Published online by Cambridge University Press: 05 July 2011
The most arduous among the problems of stellar astronomy was, singularly enough, the first to be attacked. It was attacked, indeed, before the possibility was even remotely discerned that stellar astronomy might come to be regarded as a substantive branch of science. In the hope, not of penetrating the inscrutable secrets of the remote sphere of the fixed stars, but of solving doubts about the motion of the earth, Copernicus, Tycho, and Galileo led the way in the long series of experiments on the apparent displacements of the stars resulting from our own annual travels round the sun. The interest of the question whether such displacements existed or not was for them of a wholly ‘parochial’ kind; it lay in the test they afforded as to the reality of the terrestrial revolutions. Should the stars be found to shift ever so little by the effect of perspective, then the heliocentric theory could no longer be gainsaid; if, on the contrary, they ignored sublunary circlings, the ‘pill’ (as Kepler termed it) to be swallowed by Copernicans was indeed a huge one.
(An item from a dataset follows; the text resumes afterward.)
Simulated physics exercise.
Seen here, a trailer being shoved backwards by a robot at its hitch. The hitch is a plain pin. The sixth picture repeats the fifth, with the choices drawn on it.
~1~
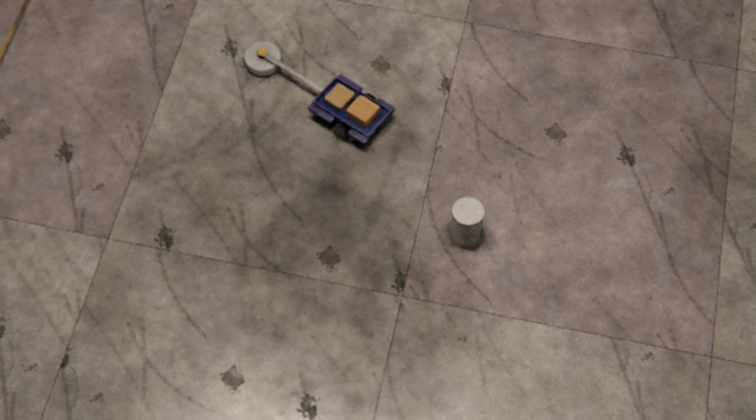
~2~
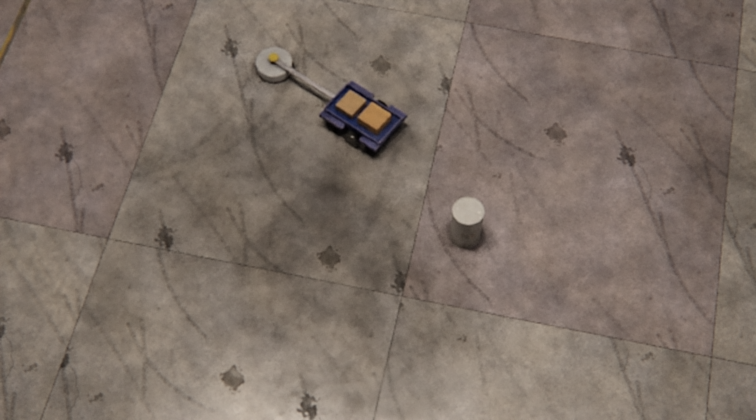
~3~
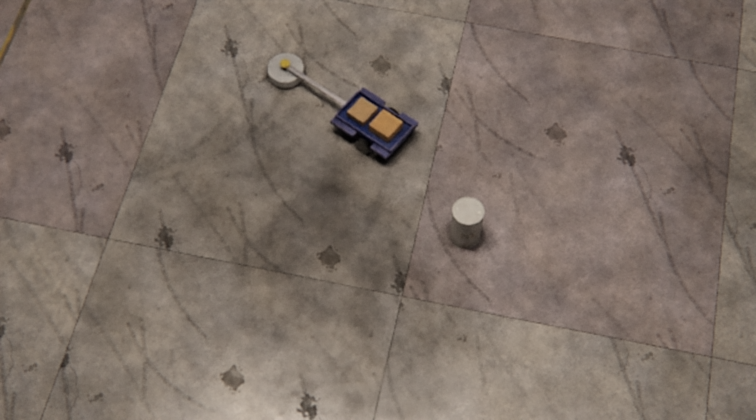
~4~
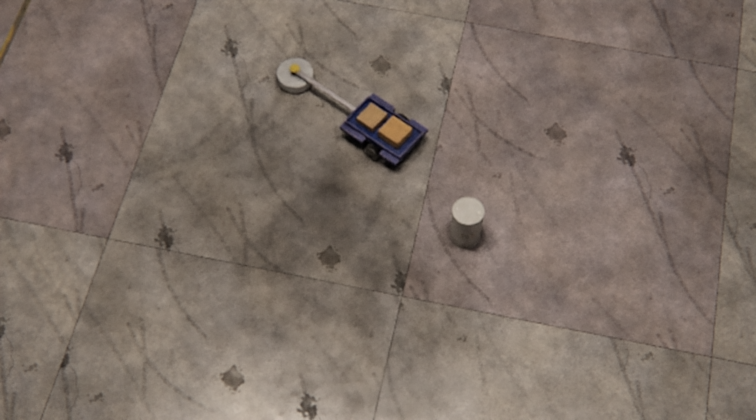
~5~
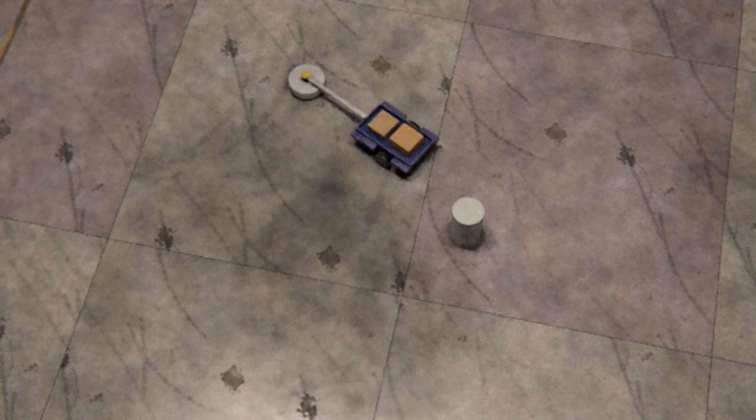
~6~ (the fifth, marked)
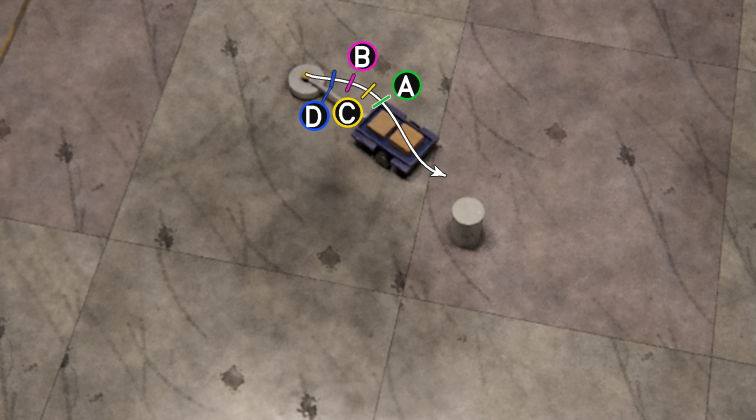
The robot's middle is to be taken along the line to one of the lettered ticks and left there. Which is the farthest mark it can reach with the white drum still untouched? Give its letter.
All is well up to C.
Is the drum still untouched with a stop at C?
For that mark, yes.
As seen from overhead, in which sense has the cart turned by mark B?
Clockwise.
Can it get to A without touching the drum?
No.
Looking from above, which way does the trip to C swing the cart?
For that mark, clockwise.
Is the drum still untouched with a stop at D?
For that mark, yes.
On the copy, A at (381, 102); B at (350, 83); C at (369, 91); D at (333, 79); the route from (306, 74) via (388, 110) to (445, 175).
On C. First, robot (329, 85), cart (411, 147).
Then, robot (351, 89), cart (425, 159).
Finally, robot (369, 97), cart (437, 172); nothing has been touched.
By contrast, A is too far, the drum has been hit; B is safe but short; D is safe but short.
For the distances to which the fixed stars had, in that case, to be relegated, seemed in those times monstrous and incredible; and monstrous and incredible they would appear still, were we not forced by irrecusable evidence to believe in them.
From the beginning to the end (so far) of the history of these inquiries, it may be taken almost as an axiom that the largest ostensible parallaxes have been obtained by the worst means.